Especially in our urban American culture where the pace is fast and feverish, the pressure and competition unrelenting, we are liable to lose the human touch. Surrounded by things, we become less and less aware of people. Though we may not intend it, we develop an impersonal attitude, an air of detachment, and assume that the communication of our own wants and needs is enough, without consideration for the wants and needs of others. Shifting for ourselves, busy with our own problems, impatient with interruptions, we may not even notice human need and pain. Though it is staring us in the face, we may not take it in with our eyes. Opportunities for showing courtesies, performing acts of kindness, offering a reconciling word, may get away from us.

Family life, too, sometimes has an impersonal character. In many homes, husbands and wives, parents and children, are out of touch with each other. There is proximity, but no community.

A minister writes how she sits in her study day after day and hears people say, "But Pastor, I just can't reach him." Or, "I can't get through to her." Or, "I talk my head off, and that child just doesn't listen!"

She writes, "Very often, my questions must puzzle those troubled souls. 'Tell me,' I ask, 'how long has it been since you have taken a walk with your arm around your wife?' 'Do you ever get down on the living room floor and roughhouse with your children?' 'Has your family ever tried holding hands around the table when they say grace?' Such questions may sound superficial, but they aren't. They are designed to crack the shell of isolation surrounding a troubled person or a troubled family by using one of the greatest of all channels of communication: the mysterious and universal, but sadly neglected language of touch."

How can we develop the human touch? Well, it takes self-knowledge. Only insofar as we understand ourselves can we make headway in understanding others. And it takes imagination, the ability to put ourselves in the place of other people, to sit where they sit, see with their eyes, feel with their nerves. It also takes compassion, a nature that is warm, affectionate, and outgoing, such as we see in Jesus.

This is important food for thought for busy people near the end of the first decade of the twenty-first century: to professionals pressured by specialization and overwork, to parents harried by the demands of child-rearing, to teachers distracted by students with problems, to preachers interrupted in the middle of sermon preparation. The late Henri Nouwen once remarked, “You know, . . . my whole life I have been complaining that my work was constantly interrupted, until I discovered that my interruptions were my work.”

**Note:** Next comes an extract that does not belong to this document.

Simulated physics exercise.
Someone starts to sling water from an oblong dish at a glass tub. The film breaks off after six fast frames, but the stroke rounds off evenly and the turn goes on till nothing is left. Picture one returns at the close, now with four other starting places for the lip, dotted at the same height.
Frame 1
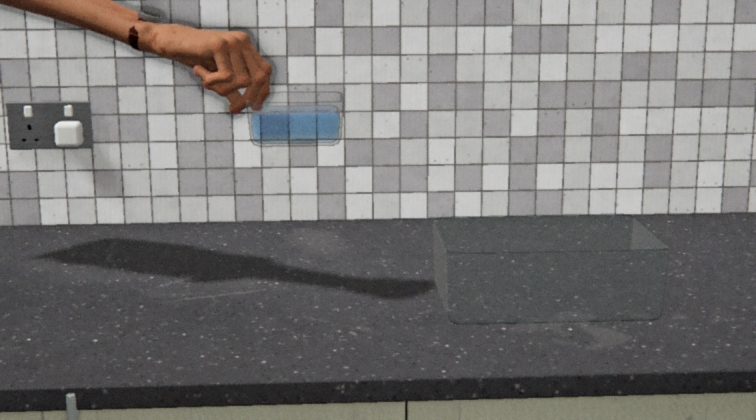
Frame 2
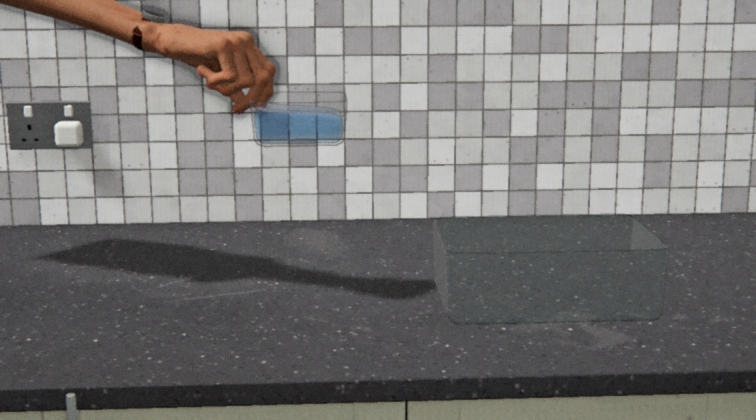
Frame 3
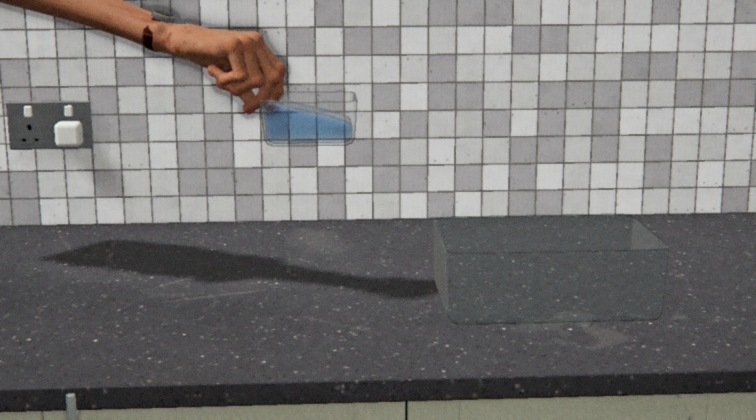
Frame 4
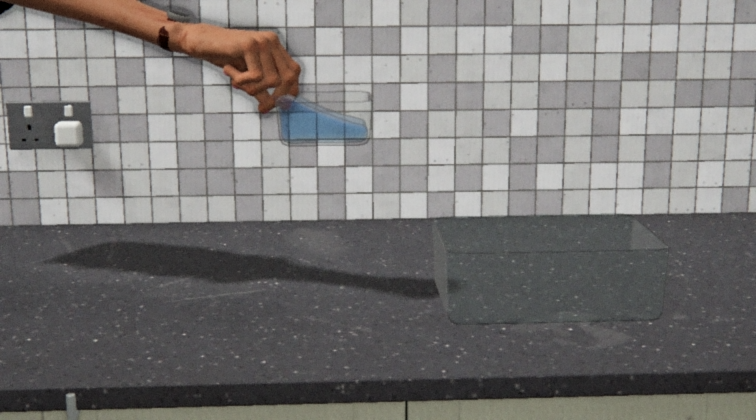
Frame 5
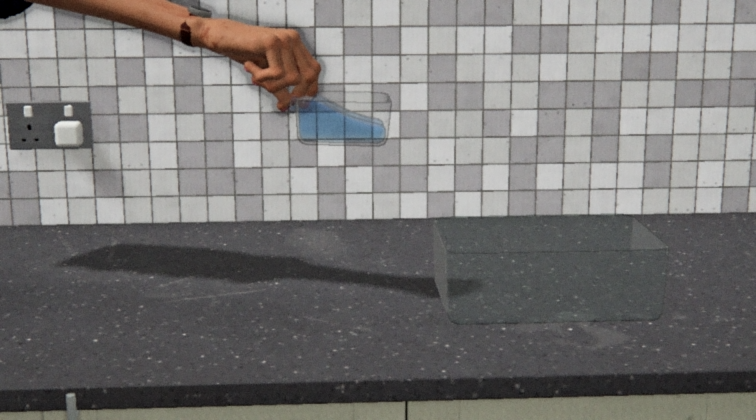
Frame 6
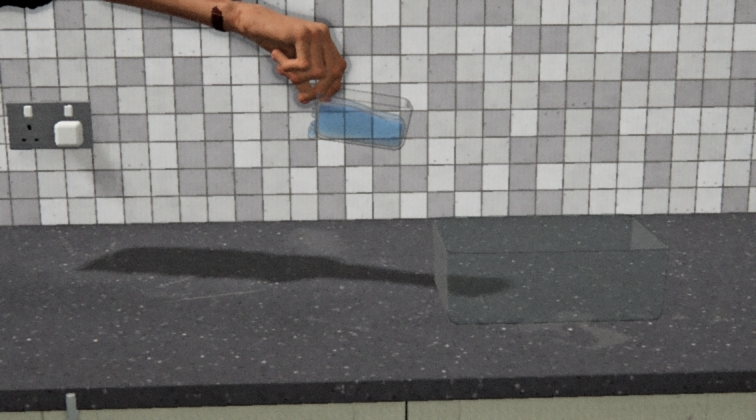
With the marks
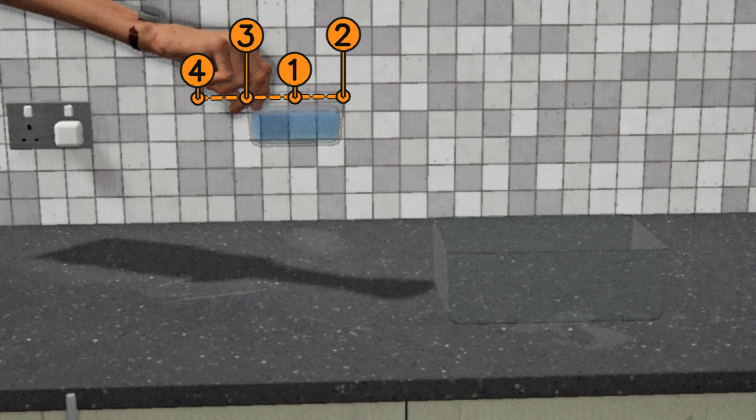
A kitchen counter with a dark speckled top stands against a wall of white and grey square tiles, seen from the front by a still camera. A hand at upper left holds a small clear dish of blue water, with a socket on the left and an empty glass tub on the right. The hand carries the dish rightward, the water slopes, and the dish tilts slightly.
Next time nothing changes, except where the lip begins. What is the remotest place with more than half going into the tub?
I would pick dot 1.
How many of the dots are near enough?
Two of the four.
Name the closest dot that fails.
It is 3.
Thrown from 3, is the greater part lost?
Yes, it does.
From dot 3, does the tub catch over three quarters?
No, less.
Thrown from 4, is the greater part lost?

The fellowship of St. Philip Presbyterian Church has been blessed with much of this compassionate, welcoming spirit. The thing we officers hear most often when new people join our church is that they have found it to be warm, friendly, caring, and close -- a church family. That doesn't mean that we never hurt each other's feelings, or make each other angry. We're like a family in that way, too. But because the love and forgiveness of God in Jesus Christ is active in our life together, we can strive to treat those times in the light of that love and forgiveness.

In the age in which we live, with distances annihilated and continents bridged, the world never seemed so full of strangers, nor the strangers so full of antagonisms. These are days when Christians especially have to prove that belief in God is more than a sentiment -- that it inspires concern for people and expresses itself in respecting and serving the needs of people. Jesus taught us that our relationships with each other are inextricably intertwined with our relationship with God, so we cannot have mercy from God and refuse mercy to others. If we turn our back on them, we turn our back on God.

In his picture of the final judgment, when the truth of things is laid bare, Jesus says that it all turns on one thing -- the human touch, exercised with understanding, imagination, and compassion; and the most insidious and most dangerous sin is to be in a world of need and not to see it.